FINRA Changes Its Position (Slightly) On Leveraged Funds
| 28 July 2009
Since we published our story on the ETF flap, it's been brought to our attention that FINRA is backpeddling a bit on its earlier warnings. It may come as no surprise, however, that we learned of these changes through a Direxion Funds press release. What FINRA is saying now:
"Leveraged and inverse ETFs can be appropriate if recommended as part of a sophisticated trading strategy that will be closely monitored by a financial professional. At times, this trading strategy might require a leveraged or inverse ETF to be held longer than one day."
What FINRA said in June:
"While the customer-specific suitability analysis depends on the investor’s particular circumstances, inverse and leveraged ETFs typically are not suitable for retail investors who plan to hold them for more than one trading session, particularly in volatile markets."
Recall that FINRA has a very conflicted role in all of this. They like to bill themselves as advocates for the investors, and we certainly see that in some of their regulatory actions. But the industry is, for all intents and purposes, self-regulated.
So FINRA needs to play nice with firms because it's the firms that support FINRA, not the fines. FINRA collected roughly $28 million in fines last year and $779 million in "regulatory fees" from investment firms.

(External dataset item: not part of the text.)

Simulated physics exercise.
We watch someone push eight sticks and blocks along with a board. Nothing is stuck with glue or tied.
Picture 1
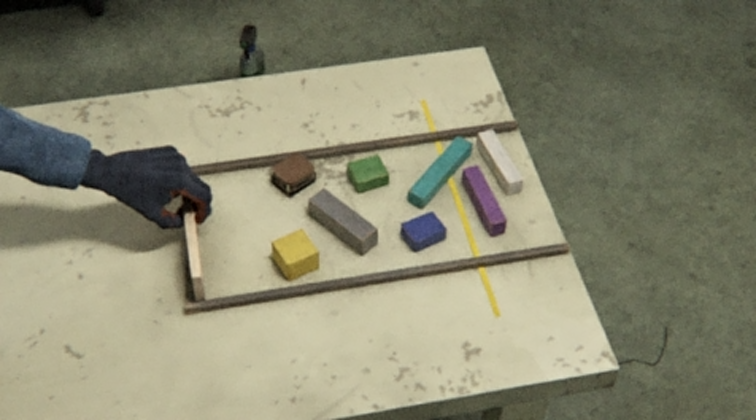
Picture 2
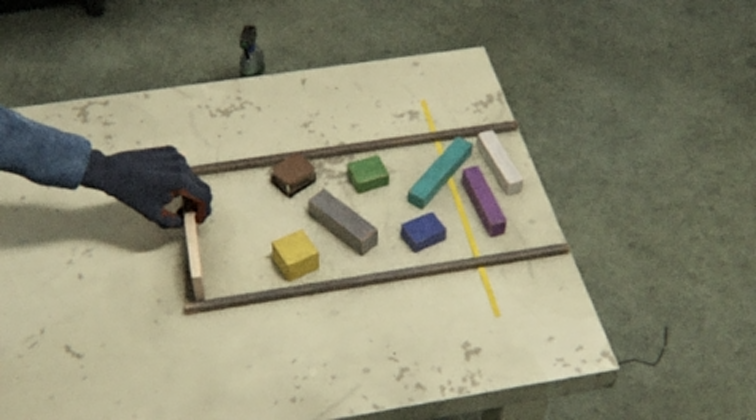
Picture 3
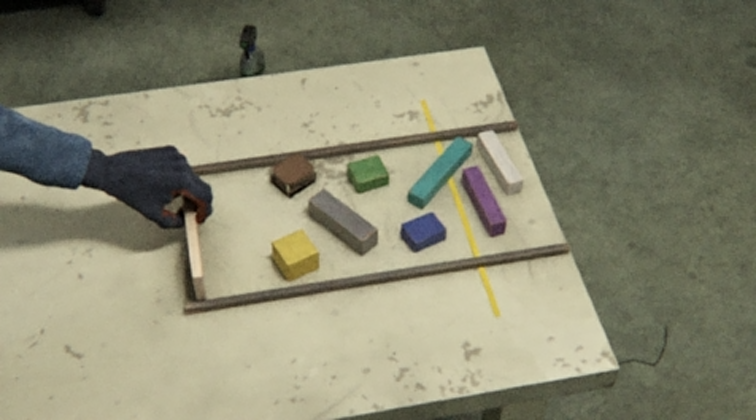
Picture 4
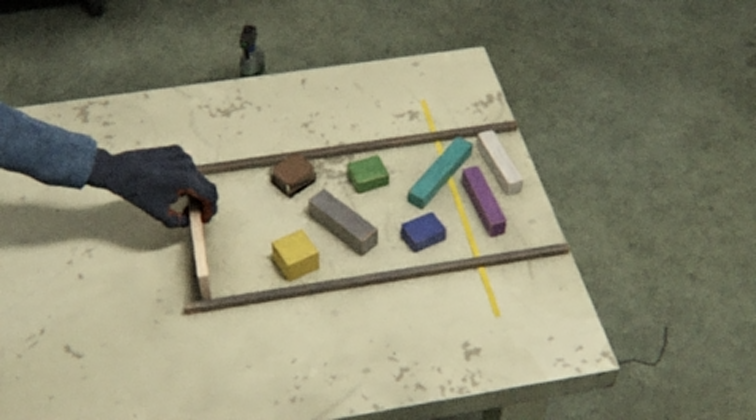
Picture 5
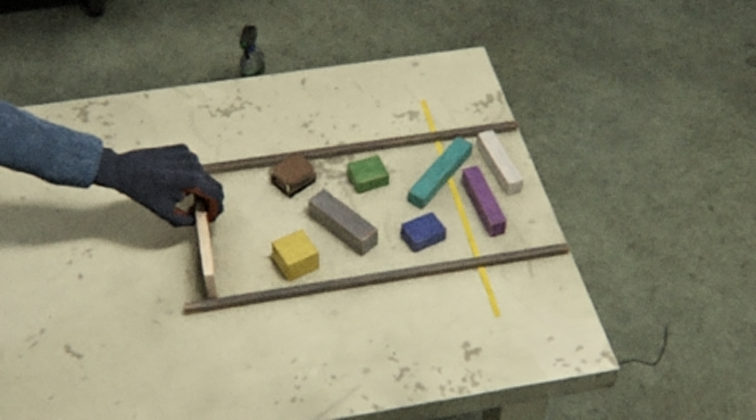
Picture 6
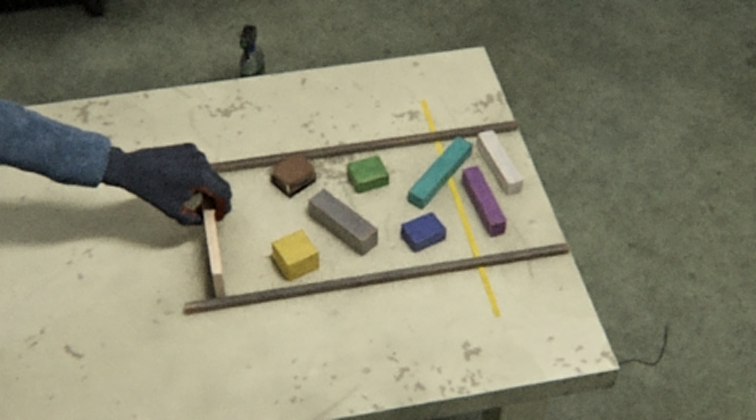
A gloved hand in a denim-blue sleeve grips an upright pale board on a worn, cream-coloured table, seen from above at an angle. Between two dark rails lie brown, green, yellow, grey and blue pieces, with turquoise, purple and white bars to the right near a yellow tape line. The hand holds nearly still, then slides the board slightly right, touching none of the pieces, while the camera stays fixed.
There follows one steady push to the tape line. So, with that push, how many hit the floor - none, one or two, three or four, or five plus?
I'd say one or two.
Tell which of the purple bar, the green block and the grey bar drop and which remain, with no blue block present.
Taking them one by one, the purple bar holds its spot, the green block holds its spot and the grey bar holds its spot.
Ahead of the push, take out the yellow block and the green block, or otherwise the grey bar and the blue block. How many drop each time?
The first try gives 0, the second gives 0.
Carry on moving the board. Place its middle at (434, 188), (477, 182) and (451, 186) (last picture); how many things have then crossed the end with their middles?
0, 3 and 1.
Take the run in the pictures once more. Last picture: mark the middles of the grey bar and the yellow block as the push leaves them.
You'll see the grey bar at (486, 192), with the yellow block at (488, 229).
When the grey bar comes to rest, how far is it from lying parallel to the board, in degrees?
About 30°.
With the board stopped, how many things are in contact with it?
That number would be 3.
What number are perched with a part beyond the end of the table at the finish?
Count: 2.
Early on, none off yet; white bar at rest near (499, 162); purple bar at rest near (484, 201); turquoise bar at rest near (441, 172).
Finally, the number that fall off is one or two; lost, white bar.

By the way, to be fair to FINRA, we listened to their podcast, and here's a statement they made that was conveniently NOT highlighted by Direxion Funds in their press release:
"While it is not FINRA's position that all leveraged and inverse ETFs are unsuitable for all retail customers, firms that recommend them just carefully consider their suitability for each customer. Of particular concern, in light of their reset feature, is whether one is recommended as either an intermediate or long-term investment rather than as part of a sophisitcated trading strategy to hedge market exposure."